Better or worse doesn't factor into it. The Soviets and Nazis wouldn't have had the amount of capital the US had post WW II. Even Britain didn't.
 

Clinamenic

Binary & Tweed
Thoughts on the securitization of sub-prime mortgages:

Reading a brief description of what these are, what the process really is, to see how well I can extrapolate beyond a simple description, fill in the details, consider consequences, etc. Largely in the interest of better understanding the sub-prime housing crisis.

Referring to a page from wisegeek.com, which seems to suffice for a basic encyclopedic account.

So the loan issuer, lets say a bank (not sure if other legal entities can issue mortgages), has an asset on their end of the deal, namely the principal plus whatever interest is stipulated in the loan, while the debtor, lets say a single person, has a liability on their end, as they have to pay back the principal plus the interest.

But the bank still incurs risk here, despite the mortgage being an asset from their perspective and being a liability from the perspective of the single. The risk, from the perspective of the bank, seems to boil down to the chance that the debtor doesn't pay the debt.

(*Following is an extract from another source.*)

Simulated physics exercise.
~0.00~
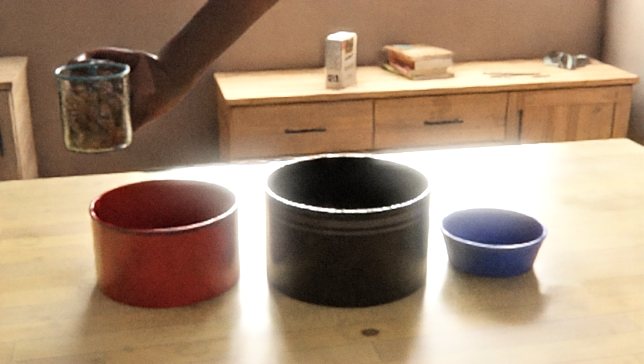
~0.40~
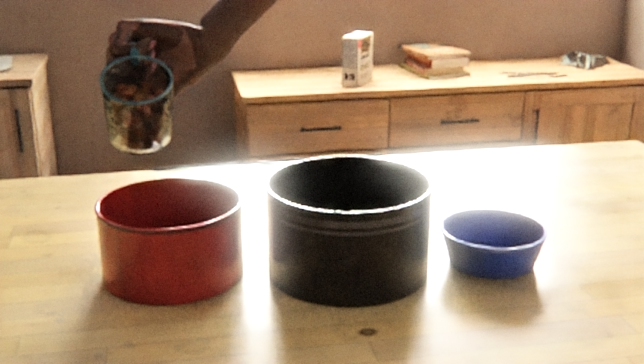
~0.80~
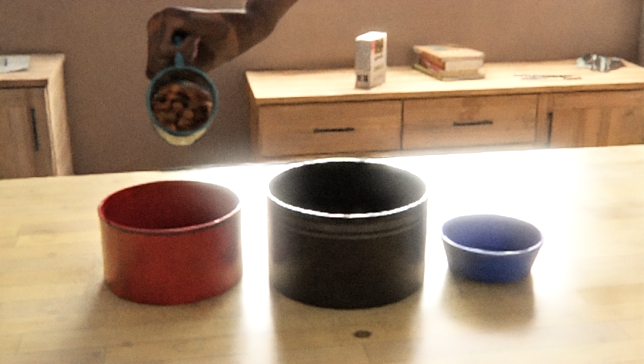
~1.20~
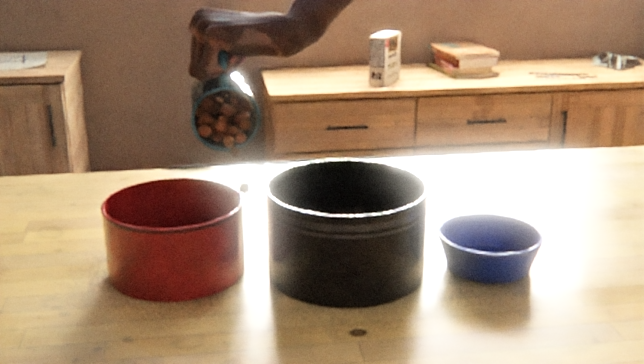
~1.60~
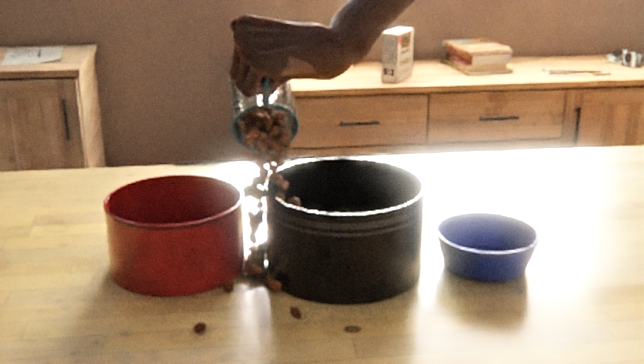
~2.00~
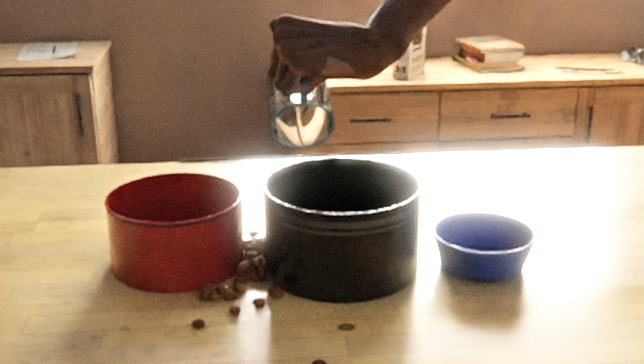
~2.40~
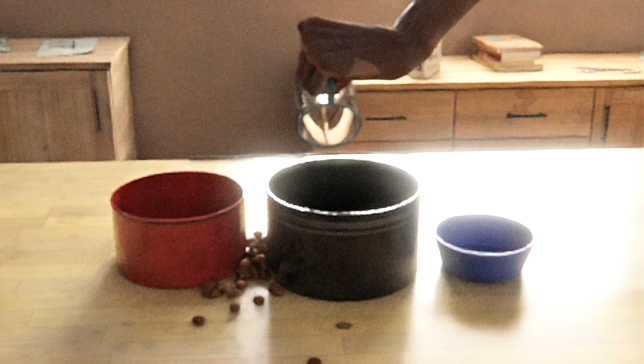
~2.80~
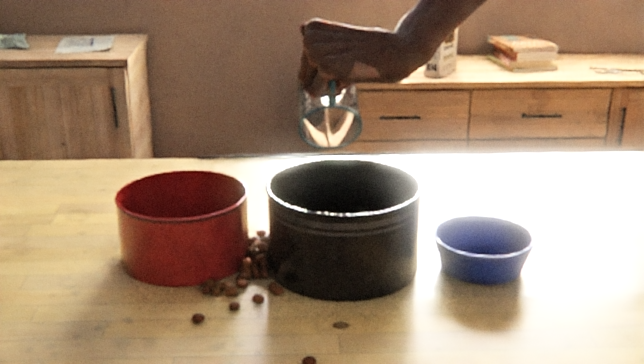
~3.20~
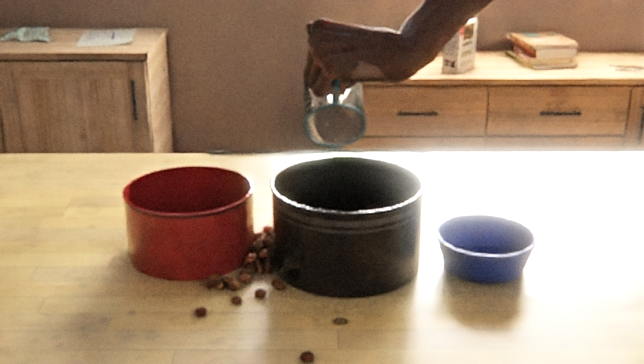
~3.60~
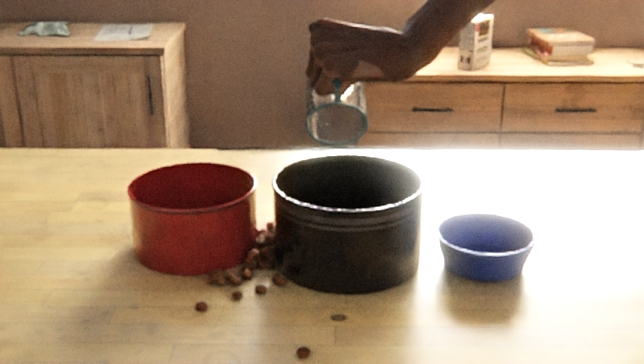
On a pale wooden table, with low cabinets behind, a red pot, a larger black pot and a small blue dish stand in a row. A hand holds a clear cup full of brown kibble above the red pot. The hand moves right, tipping the cup as it goes, until the kibble pours down around the gap between the red and black pots. Some drops into the black pot, while much of it lands on the table. The hand carries the emptied cup over the black pot and holds it there, upturned, with kibble heaped between the pots and a few bits scattered in front.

But this risk, again from the perspective of the bank, can be smoothed out if the mortgage, as an asset that carries some degree of risk, is sold to another financial institution that is able to pool mortgages purchased from a number of banks, and represent this mortgage pool by exchange traded funds (i.e. securities, hence the "securitization of mortgages) that are available for purchase to institutional and/or retail investors.

So the process of issuing a mortgage originally entails a risk being incurred by the mortgage-issuer, but the mortgage-issuer can defer this risk to the financial institution which is then, itself, able to securitize these mortgages and defer the risk even further to investors.

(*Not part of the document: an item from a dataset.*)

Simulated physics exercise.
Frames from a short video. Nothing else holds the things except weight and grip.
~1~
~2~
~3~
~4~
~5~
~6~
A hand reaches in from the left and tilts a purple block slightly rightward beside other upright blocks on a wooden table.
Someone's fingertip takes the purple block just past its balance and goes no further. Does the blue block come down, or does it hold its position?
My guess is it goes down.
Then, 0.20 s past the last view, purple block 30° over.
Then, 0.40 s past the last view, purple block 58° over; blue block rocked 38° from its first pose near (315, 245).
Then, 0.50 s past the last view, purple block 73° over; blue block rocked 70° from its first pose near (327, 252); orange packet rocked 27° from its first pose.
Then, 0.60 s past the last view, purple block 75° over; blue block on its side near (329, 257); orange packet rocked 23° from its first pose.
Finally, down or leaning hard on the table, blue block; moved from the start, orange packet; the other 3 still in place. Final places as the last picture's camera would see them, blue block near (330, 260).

In principle, investors ought to know about what they are investing in, and should make investment decisions in light of discernible risk - risk which, in the case of securitized mortgages, still boils down to the chance that the mortgage-taker, the single individual, won't or can't pay the principal + interest.

And from what I understand, beyond this short wisegeek page about mortgage securitization, there were mortgage-rating commissions or something that would assign levels of risk (e.g. sub-prime) to different mortgages, assignments made, presumably, on the basis of what sort of screening process the bank would enforce before issuing a mortgage.

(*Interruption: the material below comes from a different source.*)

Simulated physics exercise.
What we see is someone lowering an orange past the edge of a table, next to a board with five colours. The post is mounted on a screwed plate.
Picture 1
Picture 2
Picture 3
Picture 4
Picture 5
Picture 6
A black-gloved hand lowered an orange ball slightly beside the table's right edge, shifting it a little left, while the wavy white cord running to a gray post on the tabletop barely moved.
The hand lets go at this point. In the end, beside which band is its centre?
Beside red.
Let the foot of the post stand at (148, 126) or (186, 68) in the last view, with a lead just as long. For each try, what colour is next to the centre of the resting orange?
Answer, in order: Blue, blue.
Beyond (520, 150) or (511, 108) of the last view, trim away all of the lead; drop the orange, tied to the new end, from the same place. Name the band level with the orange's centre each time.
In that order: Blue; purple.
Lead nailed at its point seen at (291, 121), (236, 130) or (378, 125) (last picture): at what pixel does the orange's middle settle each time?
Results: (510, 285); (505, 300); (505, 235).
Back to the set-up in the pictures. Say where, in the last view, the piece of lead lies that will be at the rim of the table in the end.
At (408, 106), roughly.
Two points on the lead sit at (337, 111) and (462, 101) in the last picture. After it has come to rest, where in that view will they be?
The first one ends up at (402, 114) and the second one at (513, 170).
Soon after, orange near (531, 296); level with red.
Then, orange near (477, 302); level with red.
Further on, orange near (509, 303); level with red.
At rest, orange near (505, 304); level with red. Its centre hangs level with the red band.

I also understand, from a Bernanke seminar, that there was a trend of banks being disturbingly indiscriminate in terms of screening potential mortgages. And I also think there may have been some foul play involved with the mortgage-rating agencies, whose word investors were trusting in their discernment of risks.

So here we can see how, if banks are liberally and indiscriminately issuing mortgages, selling those mortgages to other institutions that pool mortgages and represent them as securities which can be purchased by investors, and the investors are basing their risk-assessment on the potentially inaccurate grades given by mortgage-rating agencies, we can end up with a mess of risk deferral that is difficult to sort out, even by good actors.
 

Clinamenic

Binary & Tweed
You make a good point, and it does elude me sometimes, but I would insist that a literacy in these things isn't nonsense in every circle, but it can be in circles as gnostic as ours. And I would venture that some people have their ears shut to anything but this stuff, and that more gnostic lessons can be tacked on to messages that demonstrate sufficient technical literacy, lessons that may be met with thoroughgoing ignorance otehrwise.
 

Clinamenic

Binary & Tweed
this is what i mean by being a child. not idealism but 'playing grown-ups'
Actually I think this is a point worth focusing on, and it applies in more areas than just economics or politics, which are just perhaps the more obvious of "grown-up" topics.

I think there is a real danger here, becoming too fixated on worldly technical stuff that seems endlessly complex. Thats why I think its important to see through it, which I can't yet do all the time, but usually only after a conscious and concerted effort to withdraw from the details and the concepts, back to an ambivalent resting state from which it all collapses into different flavors of trivia.

Really you were right on it calling this activity childish.